Detectivity limits for diffused junction PbSnTe detectors

Abstract

The resistance-area product ( R 0 A) of diffused junction PbSnTe photo-voltaic detectors under conditions of zero bias voltage is calculated for linearly graded and one-sided abrupt junctions. Equations are developed to demonstrate the overall dependence of R 0 A on grading constant when minority carrier diffusion current, depletion layer current, and tunneling current are taken into account for the linearly graded junction. Similarly, for the one-sided abrupt junction the dependence of R 0 A on the carrier concentration of the lightly doped side is shown for the diffusion, depletion, and tunneling mechanisms.
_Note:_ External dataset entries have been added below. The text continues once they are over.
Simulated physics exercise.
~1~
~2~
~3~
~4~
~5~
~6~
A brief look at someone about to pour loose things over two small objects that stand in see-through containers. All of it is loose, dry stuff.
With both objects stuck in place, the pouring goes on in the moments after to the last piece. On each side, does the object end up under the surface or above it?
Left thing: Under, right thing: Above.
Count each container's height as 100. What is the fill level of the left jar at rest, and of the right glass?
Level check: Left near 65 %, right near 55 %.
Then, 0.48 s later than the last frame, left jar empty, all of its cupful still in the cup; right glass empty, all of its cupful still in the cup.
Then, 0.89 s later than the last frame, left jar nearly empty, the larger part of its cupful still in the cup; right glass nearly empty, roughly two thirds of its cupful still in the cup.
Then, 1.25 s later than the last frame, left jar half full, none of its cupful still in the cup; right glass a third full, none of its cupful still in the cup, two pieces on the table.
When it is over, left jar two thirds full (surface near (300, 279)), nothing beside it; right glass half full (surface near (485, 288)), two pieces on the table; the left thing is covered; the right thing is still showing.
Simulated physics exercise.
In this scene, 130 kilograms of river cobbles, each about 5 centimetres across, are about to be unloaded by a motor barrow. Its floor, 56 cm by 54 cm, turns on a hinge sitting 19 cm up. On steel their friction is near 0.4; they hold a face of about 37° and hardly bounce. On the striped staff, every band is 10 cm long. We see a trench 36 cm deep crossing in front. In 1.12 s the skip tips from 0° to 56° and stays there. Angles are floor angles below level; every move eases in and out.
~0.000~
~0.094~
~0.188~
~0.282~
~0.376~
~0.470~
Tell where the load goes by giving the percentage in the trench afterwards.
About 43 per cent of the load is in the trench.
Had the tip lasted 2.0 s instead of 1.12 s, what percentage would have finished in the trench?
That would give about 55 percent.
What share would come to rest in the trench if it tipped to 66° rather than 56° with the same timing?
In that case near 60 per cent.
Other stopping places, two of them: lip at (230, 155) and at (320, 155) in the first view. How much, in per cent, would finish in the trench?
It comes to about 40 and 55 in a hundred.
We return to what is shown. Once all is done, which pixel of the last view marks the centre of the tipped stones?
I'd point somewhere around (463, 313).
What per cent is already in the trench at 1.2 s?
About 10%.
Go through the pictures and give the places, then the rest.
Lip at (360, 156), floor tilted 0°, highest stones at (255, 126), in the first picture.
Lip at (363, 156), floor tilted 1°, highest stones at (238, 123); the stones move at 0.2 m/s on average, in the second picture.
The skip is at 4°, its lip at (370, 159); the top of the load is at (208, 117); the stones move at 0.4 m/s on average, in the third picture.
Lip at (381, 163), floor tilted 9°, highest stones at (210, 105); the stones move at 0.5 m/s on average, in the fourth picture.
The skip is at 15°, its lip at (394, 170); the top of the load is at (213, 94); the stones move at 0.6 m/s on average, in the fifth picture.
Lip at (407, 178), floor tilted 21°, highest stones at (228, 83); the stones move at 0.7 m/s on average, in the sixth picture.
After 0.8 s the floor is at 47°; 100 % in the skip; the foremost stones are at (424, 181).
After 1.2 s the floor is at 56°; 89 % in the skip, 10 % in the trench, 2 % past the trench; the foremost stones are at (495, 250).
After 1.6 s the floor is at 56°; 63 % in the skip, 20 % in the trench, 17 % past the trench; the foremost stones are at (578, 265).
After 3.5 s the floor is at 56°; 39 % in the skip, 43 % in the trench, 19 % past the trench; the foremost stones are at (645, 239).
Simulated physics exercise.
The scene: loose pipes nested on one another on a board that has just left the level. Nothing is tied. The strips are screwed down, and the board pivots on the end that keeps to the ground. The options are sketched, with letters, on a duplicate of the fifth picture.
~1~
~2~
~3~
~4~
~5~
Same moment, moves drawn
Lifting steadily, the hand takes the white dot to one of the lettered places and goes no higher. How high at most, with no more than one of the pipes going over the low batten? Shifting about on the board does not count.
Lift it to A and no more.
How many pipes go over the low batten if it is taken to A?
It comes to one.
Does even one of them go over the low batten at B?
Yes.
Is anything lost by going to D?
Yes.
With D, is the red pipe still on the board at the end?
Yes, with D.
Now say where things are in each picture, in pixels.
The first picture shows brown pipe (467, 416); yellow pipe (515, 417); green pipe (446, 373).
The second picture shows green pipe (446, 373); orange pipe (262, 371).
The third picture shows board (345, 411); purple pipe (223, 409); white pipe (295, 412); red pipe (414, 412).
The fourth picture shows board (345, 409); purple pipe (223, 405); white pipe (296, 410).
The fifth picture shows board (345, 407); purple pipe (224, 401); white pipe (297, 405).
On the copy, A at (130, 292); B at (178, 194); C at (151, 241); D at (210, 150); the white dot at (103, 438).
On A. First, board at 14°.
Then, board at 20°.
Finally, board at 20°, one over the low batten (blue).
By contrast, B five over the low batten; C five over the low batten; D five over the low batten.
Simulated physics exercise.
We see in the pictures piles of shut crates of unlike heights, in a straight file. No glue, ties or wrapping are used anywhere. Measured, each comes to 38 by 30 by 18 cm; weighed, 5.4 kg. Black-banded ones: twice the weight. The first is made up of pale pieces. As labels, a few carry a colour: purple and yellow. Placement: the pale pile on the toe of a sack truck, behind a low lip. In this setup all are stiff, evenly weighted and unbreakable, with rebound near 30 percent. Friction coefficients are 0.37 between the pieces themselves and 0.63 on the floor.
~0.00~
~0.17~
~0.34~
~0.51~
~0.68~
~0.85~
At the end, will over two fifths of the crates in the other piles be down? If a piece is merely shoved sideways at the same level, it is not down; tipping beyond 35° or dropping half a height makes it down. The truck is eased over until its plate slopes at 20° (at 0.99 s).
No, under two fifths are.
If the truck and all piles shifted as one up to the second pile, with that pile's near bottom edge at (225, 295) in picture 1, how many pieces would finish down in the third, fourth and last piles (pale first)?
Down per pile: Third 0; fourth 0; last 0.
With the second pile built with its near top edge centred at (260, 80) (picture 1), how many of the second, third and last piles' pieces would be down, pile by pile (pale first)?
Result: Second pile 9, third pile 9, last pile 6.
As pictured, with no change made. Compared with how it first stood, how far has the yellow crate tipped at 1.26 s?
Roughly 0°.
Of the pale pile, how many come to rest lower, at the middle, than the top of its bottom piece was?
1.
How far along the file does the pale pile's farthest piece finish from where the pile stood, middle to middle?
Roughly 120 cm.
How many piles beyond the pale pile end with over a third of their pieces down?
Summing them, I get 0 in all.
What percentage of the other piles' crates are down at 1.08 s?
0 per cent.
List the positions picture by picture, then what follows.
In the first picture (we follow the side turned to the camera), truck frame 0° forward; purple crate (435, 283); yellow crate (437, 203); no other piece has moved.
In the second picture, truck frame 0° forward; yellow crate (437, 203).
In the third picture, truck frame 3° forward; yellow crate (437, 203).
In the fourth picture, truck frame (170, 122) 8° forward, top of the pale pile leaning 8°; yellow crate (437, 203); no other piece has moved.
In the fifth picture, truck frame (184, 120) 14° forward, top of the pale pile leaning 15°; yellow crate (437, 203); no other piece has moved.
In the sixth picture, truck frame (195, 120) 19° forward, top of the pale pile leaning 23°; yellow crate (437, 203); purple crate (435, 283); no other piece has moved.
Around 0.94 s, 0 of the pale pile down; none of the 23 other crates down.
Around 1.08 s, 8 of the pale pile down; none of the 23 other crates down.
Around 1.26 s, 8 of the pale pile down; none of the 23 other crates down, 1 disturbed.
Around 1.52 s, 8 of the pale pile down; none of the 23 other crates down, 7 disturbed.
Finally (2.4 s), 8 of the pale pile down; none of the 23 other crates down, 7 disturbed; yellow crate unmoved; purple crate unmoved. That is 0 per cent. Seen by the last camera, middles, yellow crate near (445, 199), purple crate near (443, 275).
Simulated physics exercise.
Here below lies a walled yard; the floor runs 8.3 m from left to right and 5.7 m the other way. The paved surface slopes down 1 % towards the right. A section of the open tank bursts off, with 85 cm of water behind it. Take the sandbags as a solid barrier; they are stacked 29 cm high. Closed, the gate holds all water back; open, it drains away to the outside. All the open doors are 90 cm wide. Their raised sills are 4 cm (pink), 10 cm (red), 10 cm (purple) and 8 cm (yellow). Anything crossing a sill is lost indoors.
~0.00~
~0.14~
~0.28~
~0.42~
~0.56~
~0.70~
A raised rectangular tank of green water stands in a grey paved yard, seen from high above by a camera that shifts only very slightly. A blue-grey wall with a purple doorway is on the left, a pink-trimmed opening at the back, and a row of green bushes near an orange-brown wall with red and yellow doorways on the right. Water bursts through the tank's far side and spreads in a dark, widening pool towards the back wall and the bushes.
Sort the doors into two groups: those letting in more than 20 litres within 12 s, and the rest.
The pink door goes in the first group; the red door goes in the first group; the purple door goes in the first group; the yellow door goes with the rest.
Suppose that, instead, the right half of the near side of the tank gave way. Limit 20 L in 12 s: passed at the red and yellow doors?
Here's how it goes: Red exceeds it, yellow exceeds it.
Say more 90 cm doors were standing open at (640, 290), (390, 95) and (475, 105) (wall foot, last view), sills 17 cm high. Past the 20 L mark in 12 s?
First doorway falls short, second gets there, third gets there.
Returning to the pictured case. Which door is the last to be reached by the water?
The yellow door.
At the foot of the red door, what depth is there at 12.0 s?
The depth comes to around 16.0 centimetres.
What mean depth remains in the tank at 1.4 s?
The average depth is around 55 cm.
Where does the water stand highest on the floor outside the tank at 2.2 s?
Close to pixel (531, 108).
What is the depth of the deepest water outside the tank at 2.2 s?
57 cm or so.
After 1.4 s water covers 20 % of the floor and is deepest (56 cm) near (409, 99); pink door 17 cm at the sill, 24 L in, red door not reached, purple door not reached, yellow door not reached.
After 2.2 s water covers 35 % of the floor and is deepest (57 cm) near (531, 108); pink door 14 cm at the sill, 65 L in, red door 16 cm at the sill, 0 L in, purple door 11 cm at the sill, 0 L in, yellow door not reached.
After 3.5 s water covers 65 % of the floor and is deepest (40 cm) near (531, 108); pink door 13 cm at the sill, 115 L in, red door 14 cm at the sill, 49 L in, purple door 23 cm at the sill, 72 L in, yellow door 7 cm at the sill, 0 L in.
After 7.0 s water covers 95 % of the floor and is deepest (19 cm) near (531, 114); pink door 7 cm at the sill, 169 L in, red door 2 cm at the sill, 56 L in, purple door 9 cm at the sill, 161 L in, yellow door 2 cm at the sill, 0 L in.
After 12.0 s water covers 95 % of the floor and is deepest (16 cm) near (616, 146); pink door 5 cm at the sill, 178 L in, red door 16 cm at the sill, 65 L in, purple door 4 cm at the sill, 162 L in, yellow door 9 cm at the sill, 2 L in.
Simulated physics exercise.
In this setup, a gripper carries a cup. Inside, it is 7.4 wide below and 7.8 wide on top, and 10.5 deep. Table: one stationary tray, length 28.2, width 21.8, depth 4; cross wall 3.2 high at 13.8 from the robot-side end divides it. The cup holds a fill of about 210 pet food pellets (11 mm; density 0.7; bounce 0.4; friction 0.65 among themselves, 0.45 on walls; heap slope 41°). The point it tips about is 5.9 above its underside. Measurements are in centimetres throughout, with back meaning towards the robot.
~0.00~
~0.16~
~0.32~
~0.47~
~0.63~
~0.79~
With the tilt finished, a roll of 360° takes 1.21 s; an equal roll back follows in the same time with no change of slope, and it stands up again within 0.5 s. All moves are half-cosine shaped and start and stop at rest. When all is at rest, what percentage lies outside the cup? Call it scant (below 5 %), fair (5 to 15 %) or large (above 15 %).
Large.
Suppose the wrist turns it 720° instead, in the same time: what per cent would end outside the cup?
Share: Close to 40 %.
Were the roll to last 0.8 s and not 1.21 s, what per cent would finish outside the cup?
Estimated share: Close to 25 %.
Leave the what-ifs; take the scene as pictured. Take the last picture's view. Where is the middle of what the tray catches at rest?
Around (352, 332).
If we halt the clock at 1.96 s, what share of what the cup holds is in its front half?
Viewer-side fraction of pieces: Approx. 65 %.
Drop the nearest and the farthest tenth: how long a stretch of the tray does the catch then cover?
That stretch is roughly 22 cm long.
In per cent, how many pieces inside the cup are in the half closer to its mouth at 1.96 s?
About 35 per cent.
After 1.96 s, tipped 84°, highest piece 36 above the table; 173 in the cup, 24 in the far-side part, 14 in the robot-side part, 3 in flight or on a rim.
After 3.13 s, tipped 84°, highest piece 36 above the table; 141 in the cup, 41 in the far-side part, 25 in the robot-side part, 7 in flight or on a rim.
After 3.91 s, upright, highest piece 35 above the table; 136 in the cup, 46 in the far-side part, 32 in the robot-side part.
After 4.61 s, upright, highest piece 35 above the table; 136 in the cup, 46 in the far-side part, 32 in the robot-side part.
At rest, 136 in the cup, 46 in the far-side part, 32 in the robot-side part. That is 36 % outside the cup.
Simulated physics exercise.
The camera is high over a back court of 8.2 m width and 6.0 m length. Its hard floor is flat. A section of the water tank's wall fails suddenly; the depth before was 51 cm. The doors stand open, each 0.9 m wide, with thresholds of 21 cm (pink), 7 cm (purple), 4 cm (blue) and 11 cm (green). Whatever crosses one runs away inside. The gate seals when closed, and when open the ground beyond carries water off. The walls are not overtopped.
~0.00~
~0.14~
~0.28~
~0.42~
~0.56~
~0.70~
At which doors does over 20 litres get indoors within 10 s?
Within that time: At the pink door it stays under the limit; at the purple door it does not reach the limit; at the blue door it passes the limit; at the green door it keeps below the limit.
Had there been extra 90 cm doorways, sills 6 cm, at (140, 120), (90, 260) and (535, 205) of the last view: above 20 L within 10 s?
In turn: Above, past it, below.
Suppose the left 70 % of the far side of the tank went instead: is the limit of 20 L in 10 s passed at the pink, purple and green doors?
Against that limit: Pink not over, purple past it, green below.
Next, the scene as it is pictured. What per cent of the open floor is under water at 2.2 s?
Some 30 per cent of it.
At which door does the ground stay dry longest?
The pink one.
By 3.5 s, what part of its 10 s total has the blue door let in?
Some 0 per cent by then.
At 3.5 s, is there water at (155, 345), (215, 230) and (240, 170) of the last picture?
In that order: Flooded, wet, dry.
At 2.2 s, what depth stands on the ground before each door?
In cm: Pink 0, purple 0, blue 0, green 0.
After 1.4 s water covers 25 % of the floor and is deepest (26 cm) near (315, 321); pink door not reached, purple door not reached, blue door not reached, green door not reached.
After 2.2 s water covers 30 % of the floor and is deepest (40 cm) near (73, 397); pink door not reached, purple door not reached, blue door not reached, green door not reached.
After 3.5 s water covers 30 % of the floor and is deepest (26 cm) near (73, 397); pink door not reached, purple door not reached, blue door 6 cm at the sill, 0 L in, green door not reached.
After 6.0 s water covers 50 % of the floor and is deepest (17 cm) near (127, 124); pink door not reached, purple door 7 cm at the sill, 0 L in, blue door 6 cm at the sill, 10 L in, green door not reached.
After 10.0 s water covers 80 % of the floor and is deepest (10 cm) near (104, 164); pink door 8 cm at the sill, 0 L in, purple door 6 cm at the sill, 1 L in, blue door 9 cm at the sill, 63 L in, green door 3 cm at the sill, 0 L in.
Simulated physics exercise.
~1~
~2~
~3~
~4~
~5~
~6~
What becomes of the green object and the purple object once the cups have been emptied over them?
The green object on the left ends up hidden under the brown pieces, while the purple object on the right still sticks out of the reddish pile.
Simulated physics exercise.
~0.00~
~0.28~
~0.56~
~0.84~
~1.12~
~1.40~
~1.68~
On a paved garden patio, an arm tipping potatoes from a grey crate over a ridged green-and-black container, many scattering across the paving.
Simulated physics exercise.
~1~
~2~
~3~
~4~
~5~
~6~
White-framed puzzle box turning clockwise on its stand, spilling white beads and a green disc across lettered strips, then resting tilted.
The calculations are carried out for two devices of practical interest: Pb 0.982Sn 0.018Te diffused with Sb with a 5 μm cutoff at an operating temperature of 170°K, and Pb 0.79Sn 0.21Te diffused with Cd with an 11 μm cutoff at 77°K. The junctions formed by Sb diffusion obey the linearly graded model, whereas the Cd junctions formed in unannealed substrates are one-sided abrupt. Upon comparing measured R 0 A products with calculated values, we have established approximate values for the lifetimes within the depletion layers for each of these devices. The consequences of these results for the thermal noise-limited detectivity ( D ∗) of these detectors are shown by plotting D ∗ vs R 0 A. Within this framework, it can be argued that the inherently short lifetimes of PbSnTe play the dominant role in placing the upper limits on achievable D ∗.